Saturday 1 February 2020

all the president’s sophists

Though eventual acquittal of Trump by the jury of the Senate was a foregone conclusion with a super-majority needed to remove him from office and not by the narrowest of margins by which the high house abrogated its ethical and constitution charge to conduct a fair, complete and impartial trial yet refused to hear any further witness testimony—meaning that Trump will feel vindicated and act with the imperial abandon after the outcome of the Mueller Report feel short of an indictment, which Trump took as a full exoneration and celebrated by asking the newly-elected Ukrainian president to dig up some dirt on his political opponent’s son if he wants to receive military aid—the anti-democratic over-reach that brought us to impeachment in the first place.

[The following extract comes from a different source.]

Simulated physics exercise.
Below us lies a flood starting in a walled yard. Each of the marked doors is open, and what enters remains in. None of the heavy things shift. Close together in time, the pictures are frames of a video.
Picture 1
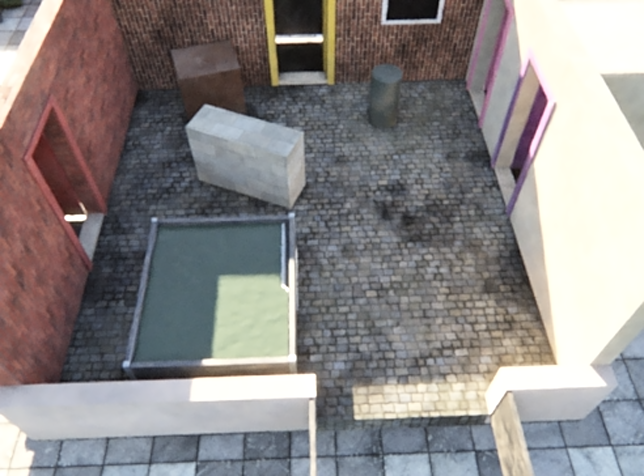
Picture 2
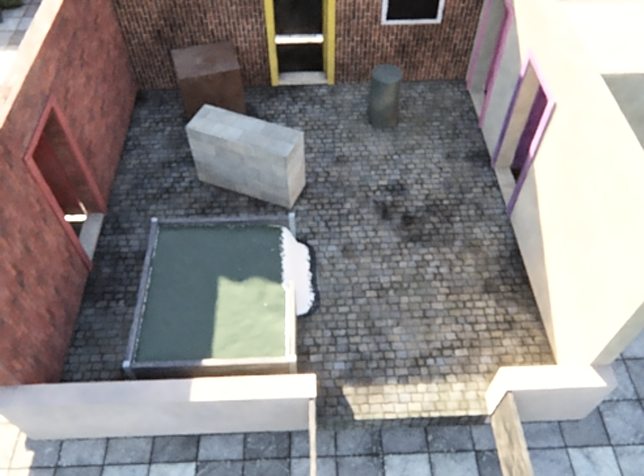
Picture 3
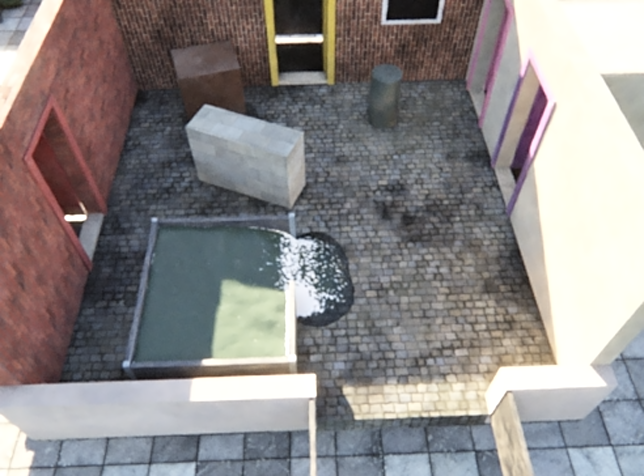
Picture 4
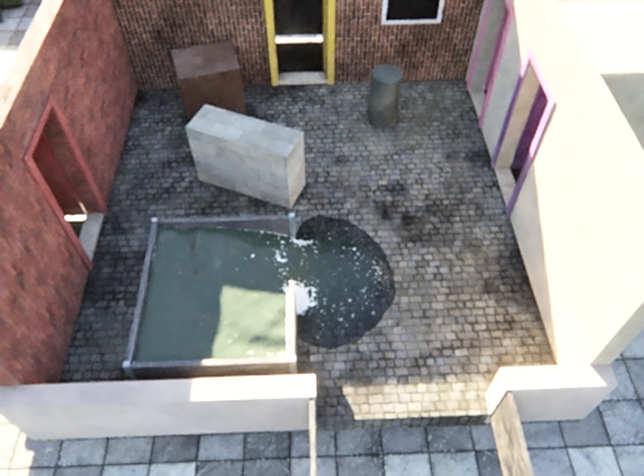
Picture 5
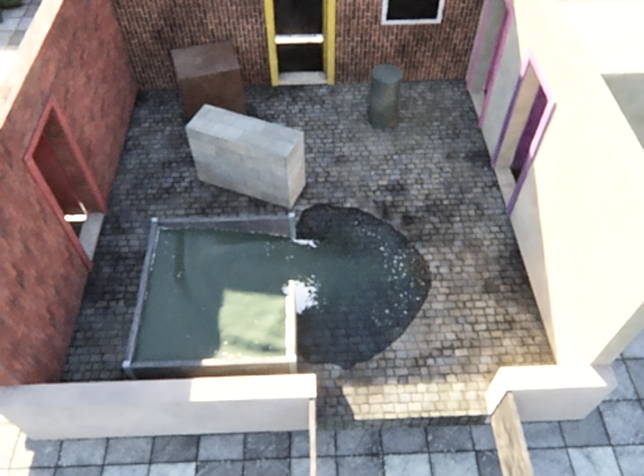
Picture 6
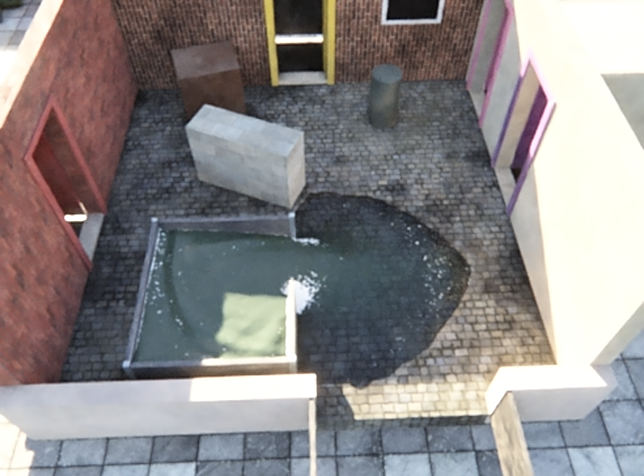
The clip shows a walled, cobbled yard with a rectangular tank of greenish water, still at first; water then bursts through its right side, foaming white, and spreads rightward across the paving in a widening dark pool.
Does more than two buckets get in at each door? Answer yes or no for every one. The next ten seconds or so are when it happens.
Purple door: Yes, red door: No, pink door: Yes, yellow door: No.
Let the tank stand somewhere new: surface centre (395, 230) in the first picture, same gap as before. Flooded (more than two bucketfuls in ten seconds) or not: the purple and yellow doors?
Observed: Purple goes beyond it; yellow comes in lower.
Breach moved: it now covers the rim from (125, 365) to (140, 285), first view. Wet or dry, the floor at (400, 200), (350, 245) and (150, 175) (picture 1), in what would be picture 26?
Sequence: Spared / spared / wetted.
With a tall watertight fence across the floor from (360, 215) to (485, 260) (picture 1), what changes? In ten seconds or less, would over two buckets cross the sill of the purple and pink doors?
First the purple comes in under, then the pink comes in under.
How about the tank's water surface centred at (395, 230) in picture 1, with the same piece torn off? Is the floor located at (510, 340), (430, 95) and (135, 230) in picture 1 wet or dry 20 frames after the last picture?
Check in sequence: Soaked through, soaked through, still parched.
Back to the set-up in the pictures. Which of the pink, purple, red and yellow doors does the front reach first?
It's the purple door.
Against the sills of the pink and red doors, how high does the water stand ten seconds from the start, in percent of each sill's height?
Estimate, in order: 180 and 40 percent.
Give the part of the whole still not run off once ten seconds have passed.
I make it 74 per cent.
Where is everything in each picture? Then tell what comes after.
In the first frame, the tank at (218, 287) is whole and still.
In the second frame, the front is at (307, 312), out from the gap at (291, 271).
In the third frame, water pours out at (291, 272) and has run to (343, 306).
In the fourth frame, water pours out at (291, 272) and has run to (387, 293).
In the fifth frame, water pours out at (291, 272) and has run to (425, 280).
In the sixth frame, water pours out at (291, 271) and has run to (462, 264).
A moment on, water covers 30 % of the floor; the purple door not reached, the red door not reached, the pink door not reached, the yellow door not reached.
Next, water covers 40 % of the floor; the purple door over two buckets in, the red door not reached, the pink door not reached, the yellow door not reached.
Then, water covers 45 % of the floor; the purple door far over two buckets in, the red door not reached, the pink door under two buckets in, the yellow door not reached.
Later, water covers 65 % of the floor; the purple door far over two buckets in, the red door not reached, the pink door over two buckets in, the yellow door wet at the sill, nothing in.
In the end, water covers 80 % of the floor; the purple door far over two buckets in, the red door wet at the sill, nothing in, the pink door far over two buckets in, the yellow door wet at the sill, nothing in.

Arguments propped up by the cowardice of incumbents wanting to retain their seats at any cost, Trump’s counsel’s latest specious rebuttal amongst a tranche of prevarication, hypocrisy and double-standards has atrophied into essentially that any president believes his re-election is in the best interest of the American people (whether or not it’s the case is not for the office holder to decide but rather the constituency that he or she represents) and it is therefore permissible for the president to pursue his campaign. Perhaps, as some maintain, calling witnesses would only prolong the process and net no change in the end but I suspect that the Republican members’ intransigent loyalty will backfire as the trial exits the well of the Senate and once again returns (those parallel proceedings never stopped) to the court of public opinion where the legal process falls short and America relies on the precious precarity of voting and enfranchisement.